Tips for full-text searching

Search Requests Overview

The NCGA search engine, dtSearch, supports two types of search requests. A natural language search is any sequence of text, like a sentence or a question. After a natural language search, dtSearch sorts retrieved documents by their relevance to your search request.

A boolean search request consists of a group of words or phrases linked by connectors such as and and or that indicate the relationship between them. Examples:

apple and pear

Both words must be present

apple or pear

Either word can be present

apple w/5 pear

Apple must occur within 5 words of pear

apple not w/5 pear

Apple must not occur within 5 words of pear

apple and not pear

Only apple must be present

name contains smith

The field name must contain smith

If you use more than one connector, you should use parentheses to indicate precisely what you want to search for. For example, apple and pear or orange juice could mean (apple and pear) or orange, or it could mean apple and (pear or orange).

Noise words, such as if and the, are ignored in searches.

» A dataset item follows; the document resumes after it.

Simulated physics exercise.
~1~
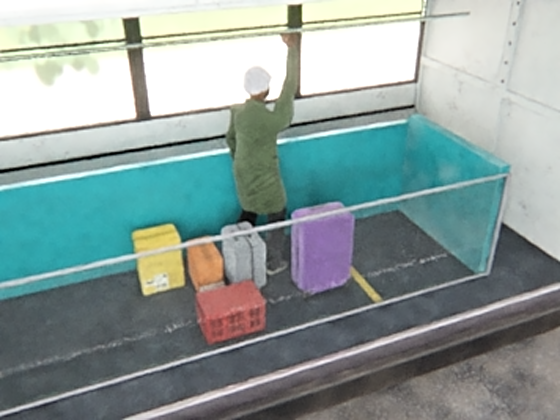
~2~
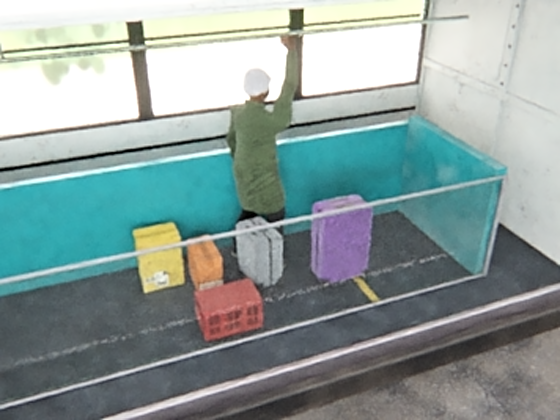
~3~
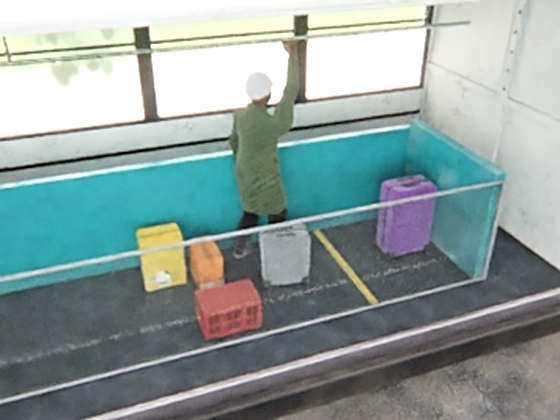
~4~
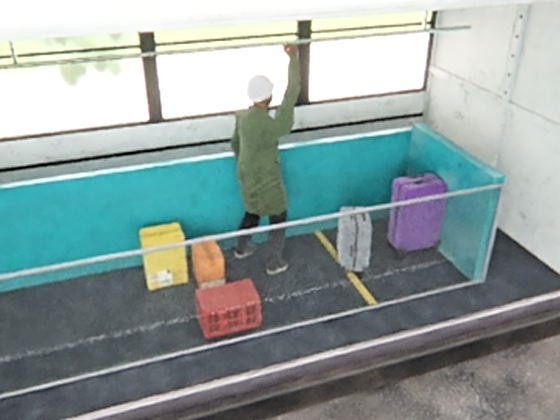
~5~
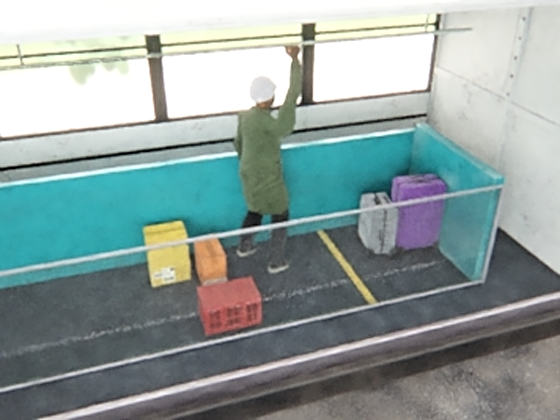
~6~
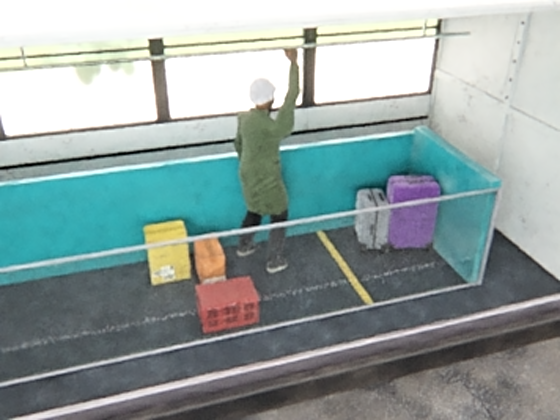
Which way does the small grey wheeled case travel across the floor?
It rolls to the right, crossing the yellow line and ending up beside the big purple case.
At the start, a person in a green coat and pale cap stands holding an overhead rail, with a yellow pack, an orange carton, a red crate and grey and purple wheeled cases on the dark floor. The big purple case rolls right, away from the others, and reaches the turquoise panel at the far end. The small grey case follows, turning as it crosses the yellow line. It then rolls up beside the purple case. At the end, both cases stand upright beyond the line, while the pack, carton and crate remain on the near side.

Search terms may include the following special characters:

?

Matches any single character. Example: appl? matches apply or apple.

*

Matches any number of characters. Example: appl* matches application

~

Stemming. Example: apply~ matches apply, applies, applied.

%

Fuzzy search. Example: ba%nana matches banana, bananna.

#

Phonic search. Example: #smith matches smith, smythe.

&

Synonym search. Example: fast& matches quick.

~~

Numeric range. Example: 12~~24 matches 18.